Baker, for all his faults, is a fantastic control pitcher. He issues few free passes (2.27 BB/9) and misses a good number of bats, with a career 7.07 K9 rate. Though he is a bit homer-prone, with a 9.4 HR/FB%, he is good at getting pitchers to chase pitches outside the strikezone, with a career 30.8% O-Swing rate. Baker should be given every chance to make the rotation, it remains to be seen whether he will be healthy enough to stay there.

Kevin Slowey: If Baker is healthy, Slowey appears to be the odd man out of the rotation. He was clearly shaking off rust in his first spring training appearance against the Red Sox, surrendering three runs, including a two-run homer to David Ortiz, and walking two batters in just two innings of work.

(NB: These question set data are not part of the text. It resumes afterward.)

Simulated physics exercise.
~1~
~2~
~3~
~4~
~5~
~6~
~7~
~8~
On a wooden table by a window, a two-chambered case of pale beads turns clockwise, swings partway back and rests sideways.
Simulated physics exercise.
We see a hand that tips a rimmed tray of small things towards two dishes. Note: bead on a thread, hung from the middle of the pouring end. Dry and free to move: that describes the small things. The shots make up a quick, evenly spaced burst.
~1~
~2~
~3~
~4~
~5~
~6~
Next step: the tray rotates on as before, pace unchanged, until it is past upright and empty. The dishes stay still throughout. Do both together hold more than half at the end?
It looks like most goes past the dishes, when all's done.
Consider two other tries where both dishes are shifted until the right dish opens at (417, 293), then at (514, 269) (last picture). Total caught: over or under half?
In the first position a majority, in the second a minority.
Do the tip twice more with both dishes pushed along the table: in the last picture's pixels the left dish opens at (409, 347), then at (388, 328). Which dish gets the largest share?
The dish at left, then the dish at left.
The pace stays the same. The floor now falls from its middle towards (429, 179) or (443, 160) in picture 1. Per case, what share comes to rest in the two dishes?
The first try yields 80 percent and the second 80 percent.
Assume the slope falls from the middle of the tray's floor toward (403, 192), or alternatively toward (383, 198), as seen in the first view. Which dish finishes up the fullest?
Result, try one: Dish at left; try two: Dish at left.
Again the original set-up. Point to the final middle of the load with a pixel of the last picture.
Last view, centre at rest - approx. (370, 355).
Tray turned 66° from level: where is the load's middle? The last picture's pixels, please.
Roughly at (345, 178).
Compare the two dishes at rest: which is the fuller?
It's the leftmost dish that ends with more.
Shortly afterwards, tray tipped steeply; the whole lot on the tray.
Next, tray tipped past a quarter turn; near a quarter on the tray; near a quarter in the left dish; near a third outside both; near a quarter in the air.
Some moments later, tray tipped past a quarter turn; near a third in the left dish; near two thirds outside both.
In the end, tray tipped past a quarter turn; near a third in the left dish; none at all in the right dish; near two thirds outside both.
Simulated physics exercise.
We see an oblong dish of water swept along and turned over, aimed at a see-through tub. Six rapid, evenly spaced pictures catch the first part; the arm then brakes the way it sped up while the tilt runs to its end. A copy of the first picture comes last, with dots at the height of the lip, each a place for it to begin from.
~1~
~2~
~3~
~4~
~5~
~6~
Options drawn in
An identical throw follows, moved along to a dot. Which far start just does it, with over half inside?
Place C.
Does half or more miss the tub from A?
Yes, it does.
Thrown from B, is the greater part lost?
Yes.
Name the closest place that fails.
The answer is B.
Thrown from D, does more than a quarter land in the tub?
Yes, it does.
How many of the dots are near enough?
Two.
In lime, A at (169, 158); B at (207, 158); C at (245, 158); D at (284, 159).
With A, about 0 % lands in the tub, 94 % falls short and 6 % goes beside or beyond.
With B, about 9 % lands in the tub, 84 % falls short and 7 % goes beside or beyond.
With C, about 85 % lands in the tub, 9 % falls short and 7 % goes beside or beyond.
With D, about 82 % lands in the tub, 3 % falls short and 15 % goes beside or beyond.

His last appearance was much better, pitching a couple of scoreless innings against the Rays, though he didn’t record any strikeouts. Slowey is the ultimate control pitcher; he hardly ever walks anyone (1.41 BB/9), but doesn’t rack up many strikeouts, either (6.86 K/9). However, he hasn’t been particularly durable during his major league career, suffering a slew of injuries of both the garden and freakish variety. Last season, a variety of arm problems limited him to 155.2 innings, and he hasn’t ever pitched more than 161 in any of his three major league seasons. Though I would like to see a healthy Slowey get another shot at sticking in the rotation, a move to the bullpen, where he wouldn’t have to pitch more than 70 innings a season, may be inevitable.